企業は、働き方改革によって変化する採用リスクを避けるために、いくつかのことに気を付けなくてはいけません。
気を付けるべきポイントについて、考えてみましょう。

まず、企業は採用するべき人材を見極めるために、企業のロードマップを作成して、その具体的な内容について考えてみなくてはいけません。
まずは数年後の大きな目標を決めて、そこからさかのぼって必要なことを決めていく、というやり方が効果的でしょう。

目標を決め、そのためにやることを決めた場合、それを実現するには何が足りないのか、という点が見えてくるでしょう。
その中で、どういった人材が足りないのかを考えて、その条件に合った人材を確保するようにしましょう。
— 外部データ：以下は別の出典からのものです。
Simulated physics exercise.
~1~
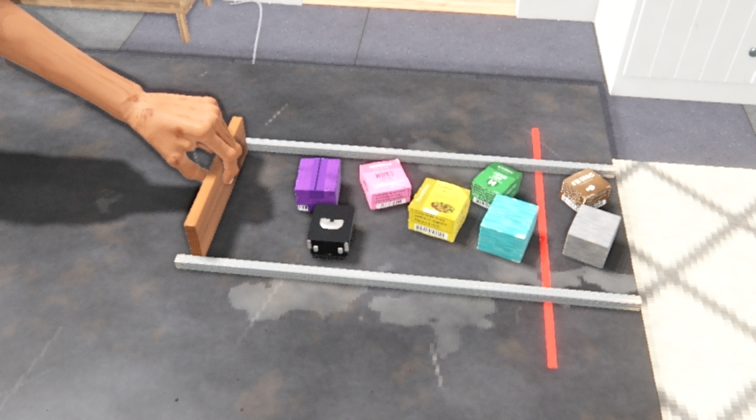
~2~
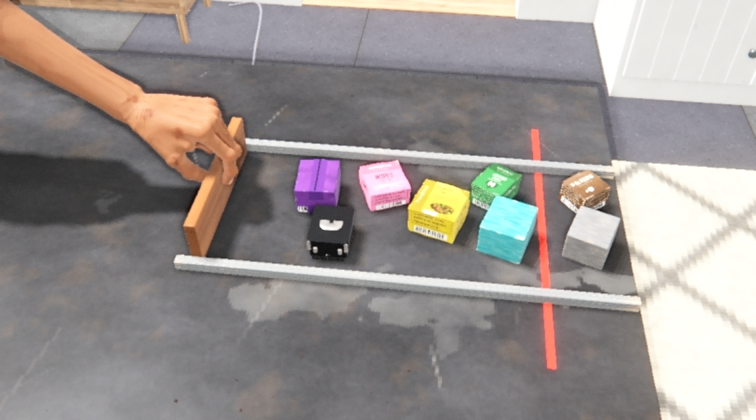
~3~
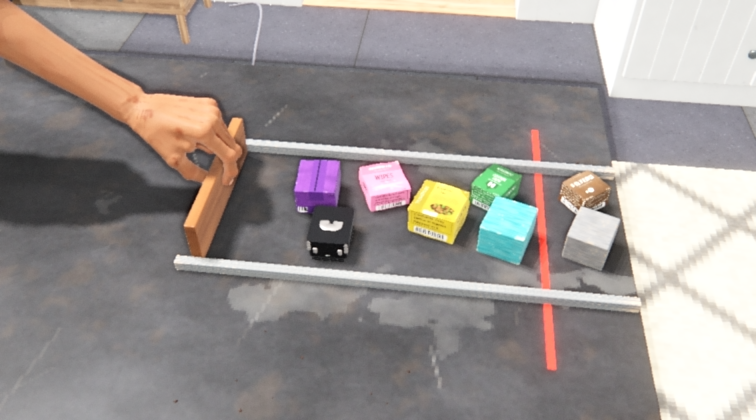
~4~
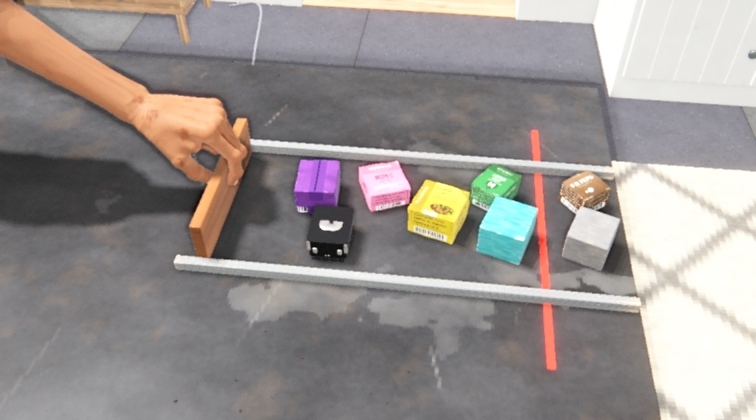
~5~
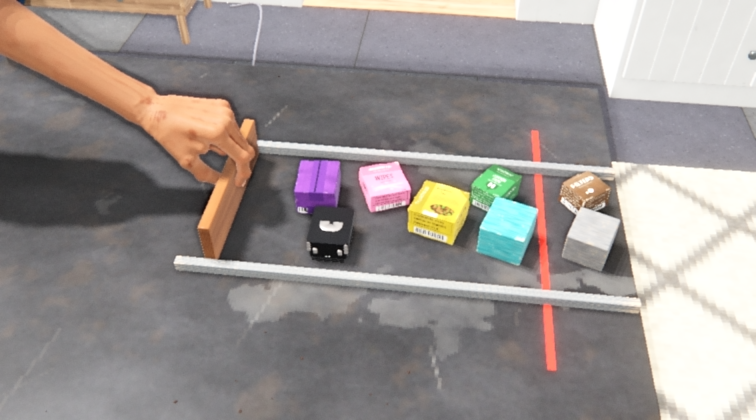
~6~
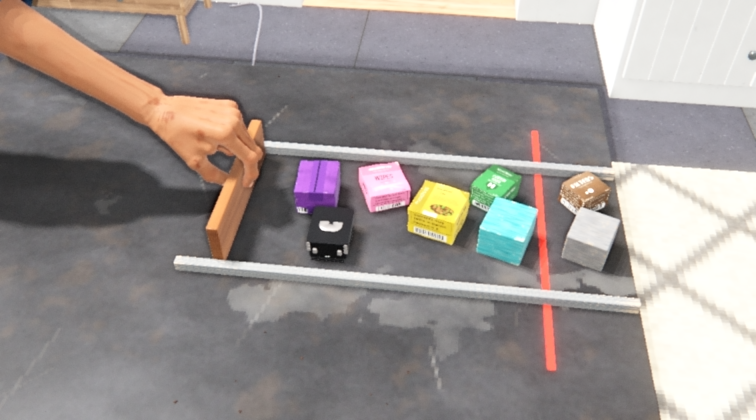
We see a hand holding a wooden board upright between two pale rails, with loose colourful boxes and blocks to its right and red tape across the floor. The hand slides the board slightly right, while the boxes stay put.
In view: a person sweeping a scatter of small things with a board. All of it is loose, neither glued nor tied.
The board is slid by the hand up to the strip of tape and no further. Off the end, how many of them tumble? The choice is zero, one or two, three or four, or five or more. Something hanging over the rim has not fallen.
Count them up and three or four have fallen.
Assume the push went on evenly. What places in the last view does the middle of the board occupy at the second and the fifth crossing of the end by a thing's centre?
The middle sits near (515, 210) at the first moment and near (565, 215) at the second.
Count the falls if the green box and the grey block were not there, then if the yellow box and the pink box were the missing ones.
First try 1, second try 2.
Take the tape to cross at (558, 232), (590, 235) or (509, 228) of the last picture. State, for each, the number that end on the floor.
In order: 3, 6 and 1.
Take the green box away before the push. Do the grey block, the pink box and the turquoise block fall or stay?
Well, the grey block winds up down, the pink box is still there, and the turquoise block is still there.
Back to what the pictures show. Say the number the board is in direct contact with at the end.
The count in contact is 2.
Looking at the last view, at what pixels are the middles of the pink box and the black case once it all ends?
You'll find the pink box at roughly (600, 187) and the black case at roughly (566, 255).
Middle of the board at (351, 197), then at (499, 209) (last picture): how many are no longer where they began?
That gives 4 for the first and 8 for the second.
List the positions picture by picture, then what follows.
Brown box (585, 191); grey block (592, 236); turquoise block (508, 228); board (219, 184); tape (543, 228), in the first frame.
Grey block (591, 237); green box (495, 188), in the second frame.
Turquoise block (507, 230); purple box (318, 187), in the third frame.
Brown box (585, 194); board (224, 186), in the fourth frame.
Grey block (591, 239); pink box (385, 186), in the fifth frame.
Brown box (584, 195); grey block (591, 239); turquoise block (507, 231); board (239, 187); tape (542, 230), in the sixth frame.
Soon after, none off yet; brown box at rest near (584, 195); grey block at rest near (591, 239); turquoise block at rest near (507, 231).
Then, none off yet; brown box moving near (591, 195); grey block moving near (603, 243); turquoise block moved about its own width near (548, 248).
At rest, the number that fall off is three or four; fallen, green box, grey block and brown box.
例えば、目標を実現するには営業職が多数必要になるものの、今いる営業職では人数が足りないので、営業に向いているような人材を確保することになります。
そうなると、営業が取ってきた仕事を処理するための事務職も必要になるでしょう。

これが、技術職ばかりを採用していたらどうなるでしょうか?
これ以上採用人数を増やせないのであれば、社内にいる人員を営業職に回さなくてはならず、技術職であっても経験のために、という名目で営業することになるでしょう。

意に沿わない仕事をさせられた社員は、営業がよほどうまくいかない限りはストレスを溜めながら仕事をするはめになってしまうでしょう。
それが原因で、早期退職に繋がっていくかもしれません。

採用する前には、まず企業にはどんな人材が必要なのかを見極めて、その条件に合う人材を見つける必要があります。
しかし、そのような人材を見極めるのが難しい、という企業もいるでしょう。
そういう時は、採用業務を採用のプロが代行してくれる、採用代行サービスを利用するのも一つの選択肢でしょう。

まとめ

政府によって提唱されている働き方改革の導入が開始された今、企業でも変化する採用リスクに応じた対応を求められることになります。
働き方改革によって、これまでの企業での勤務とは大きく異なる点もあるので、その目的に合った人材を探していかなくてはいけないのです。
採用だけでその能力などを見極めるのはかなり難しいでしょう。
どんな人材が必要か、まずは将来的な予定を考えるところから始めていきましょう。